Too late now; I’m pretty much a soccer mom on the side of this small-town runway, a spectator far from the action, camera around my neck.  I look over my shoulder and see that I will have action after all.  Half a dozen deer are grazing near the runway, having just slipped from the woods a hundred yards off.  I don’t remember the procedure specified in the Airman’s Information Manual; I just run at them like a fool, whooping and waving my clipboard over my head while Jason calmly performs his run-up. 
And it strikes me that this is what I love about flying: that God allows His face to be touched by any man or woman willing to reach so far.  It is a stretch, it is a risk, it is a gift almost beyond belief.  In taking to the sky, we renounce the spirit that says “security first”.  We entrust ourselves to our machines, to our skill, to the physics of an orderly but untamed atmosphere.  We visit a world that is not our own.
Jason has finished his checklist, takes the runway and barrels ahead.  I stand a quarter mile upwind; he hurtles toward me, the roar of the old 172 shifting phase as he approaches, lifts and soars overhead.  Jason is a pilot.

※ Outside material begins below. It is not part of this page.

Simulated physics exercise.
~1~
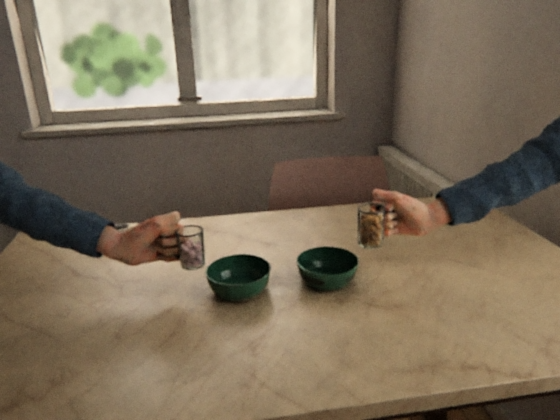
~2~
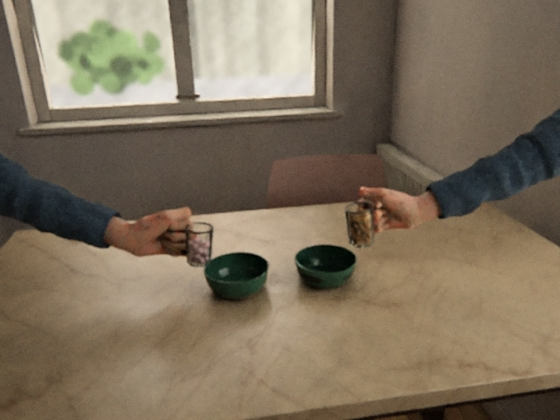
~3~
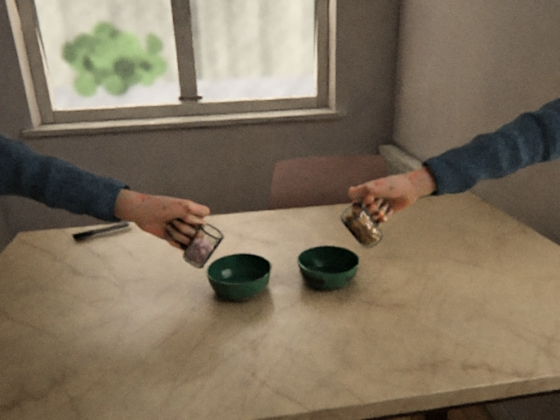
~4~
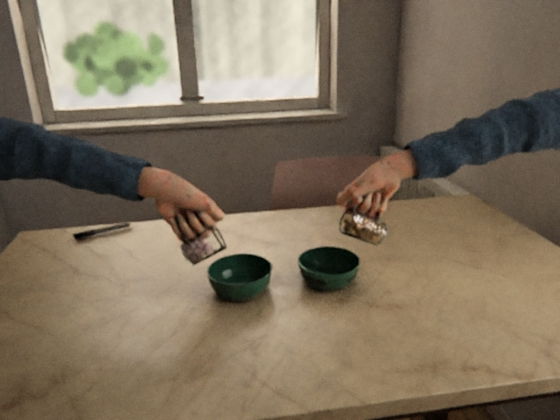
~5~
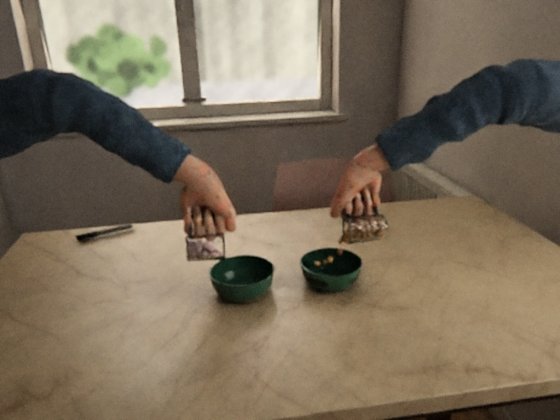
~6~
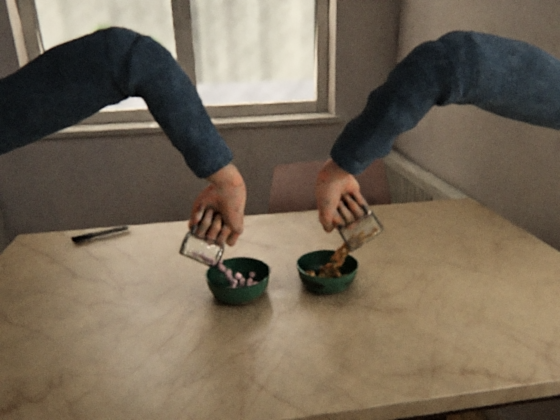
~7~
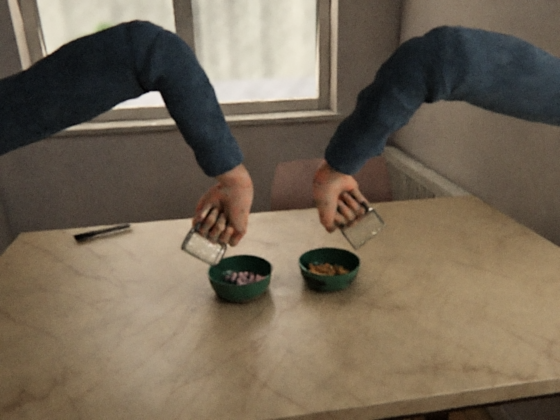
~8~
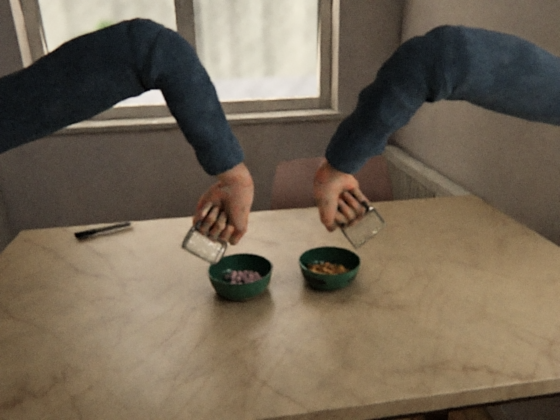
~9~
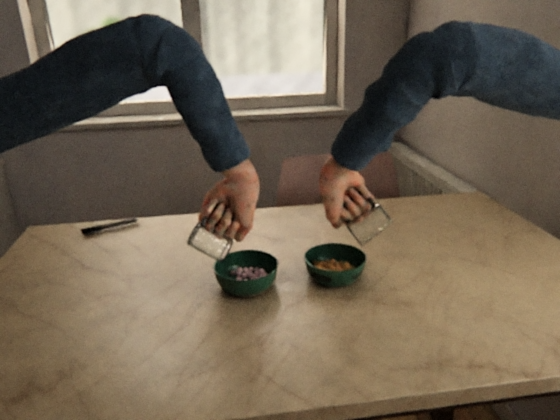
In the video, two hands in blue sleeves hold clear cups of small pieces above two green bowls on a marbled table, move inward and tip them, the right cup starting to empty slightly sooner, until all the pinkish and orange-brown pieces rest inside the bowls.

I do not often string together three such graceful landings as the student did that night.  I’m sure it had more to do with his love of the craft than the quality of his education, but I’m proud to have been there to cheer him on.  Proud to have stood alongside that little runway, shivering in the fragrant autumn dusk with my head full of grateful  memories, knowing that I have cherished this treasure and this privilege that others handed to me, and that I have served  it, too,  by handing it along to another.